Todos años, por estas fechas, me entra un afán un tanto desaforado por comer higos secos. También me apetecen las pasas, los dátiles, las avellanas y las almendras. Y, como suele ser habitual, trato de buscar una explicación a este repentino impulso estacional.
Quizás -pienso- sea un mecanismo natural. El cuerpo necesita más energía para el invierno y, posiblemente, las células desempolven sus mecanismos de interacción para avisarme. O a lo mejor todavía queda en mi cerebro la huella de los sabores de las navidades cuando era niño. Ya se sabe que el hilo que une sabores con recuerdos resiste muy bien el paso del tiempo.
El caso es que, lejos de oponerme a este impulso, lo aprovecho y disfruto de él.
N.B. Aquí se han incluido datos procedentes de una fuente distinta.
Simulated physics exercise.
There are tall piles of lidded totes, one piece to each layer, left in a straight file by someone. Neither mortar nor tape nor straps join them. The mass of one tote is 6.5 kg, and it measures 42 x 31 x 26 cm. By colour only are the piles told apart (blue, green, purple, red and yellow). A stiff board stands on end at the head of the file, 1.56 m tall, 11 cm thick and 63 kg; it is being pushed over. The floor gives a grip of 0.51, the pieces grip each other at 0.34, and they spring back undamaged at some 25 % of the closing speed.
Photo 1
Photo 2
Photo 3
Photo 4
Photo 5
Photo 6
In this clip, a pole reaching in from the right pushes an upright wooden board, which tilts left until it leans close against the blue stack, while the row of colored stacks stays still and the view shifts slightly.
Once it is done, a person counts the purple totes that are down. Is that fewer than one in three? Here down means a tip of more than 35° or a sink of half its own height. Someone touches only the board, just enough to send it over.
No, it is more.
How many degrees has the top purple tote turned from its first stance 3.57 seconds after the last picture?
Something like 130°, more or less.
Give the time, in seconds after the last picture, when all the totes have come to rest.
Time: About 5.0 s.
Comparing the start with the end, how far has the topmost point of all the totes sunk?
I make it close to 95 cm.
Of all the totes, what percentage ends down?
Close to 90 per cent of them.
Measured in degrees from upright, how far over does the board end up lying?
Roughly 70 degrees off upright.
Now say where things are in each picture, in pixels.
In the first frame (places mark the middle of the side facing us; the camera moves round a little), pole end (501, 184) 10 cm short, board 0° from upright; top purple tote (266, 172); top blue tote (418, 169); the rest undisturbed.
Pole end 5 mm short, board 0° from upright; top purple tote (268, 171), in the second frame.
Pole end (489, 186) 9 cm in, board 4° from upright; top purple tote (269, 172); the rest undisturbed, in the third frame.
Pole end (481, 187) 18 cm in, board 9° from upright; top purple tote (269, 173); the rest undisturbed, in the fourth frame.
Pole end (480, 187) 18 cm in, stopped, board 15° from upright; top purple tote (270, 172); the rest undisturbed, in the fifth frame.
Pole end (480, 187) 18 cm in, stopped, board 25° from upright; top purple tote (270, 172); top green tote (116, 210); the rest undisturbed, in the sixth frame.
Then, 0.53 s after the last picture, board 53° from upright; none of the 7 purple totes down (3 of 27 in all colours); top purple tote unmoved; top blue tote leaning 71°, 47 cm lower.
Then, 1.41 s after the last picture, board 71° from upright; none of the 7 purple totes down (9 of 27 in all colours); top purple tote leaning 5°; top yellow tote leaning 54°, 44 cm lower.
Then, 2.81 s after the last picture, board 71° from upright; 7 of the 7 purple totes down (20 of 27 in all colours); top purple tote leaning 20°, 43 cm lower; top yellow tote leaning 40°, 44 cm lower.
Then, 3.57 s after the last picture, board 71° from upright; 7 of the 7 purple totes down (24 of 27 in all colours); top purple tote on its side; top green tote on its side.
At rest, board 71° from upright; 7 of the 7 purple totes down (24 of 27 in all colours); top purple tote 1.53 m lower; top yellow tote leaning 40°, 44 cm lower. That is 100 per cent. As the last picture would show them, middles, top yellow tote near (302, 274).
Y si hablamos de higos secos, para mí los mejores son los higos turcos. No sé si es por cuestiones de geopolítica pero últimamente me cuesta encontrarlos. Lamento decir que los higos nacionales, los de "cuello de dama", de momento no alcanzan los estándares del completo sabor de los turcos. El otro día sólo me faltó leer en una bolsa de higos aragoneses algo así como que "era inevitable la presencia de alguna piedrecilla pequeña en el producto".
En fin, enlazando con la entrada de la autosuficiencia, quizás no sea mala idea para el año que viene intentar secar "a la turca" los higos de mi propia cosecha.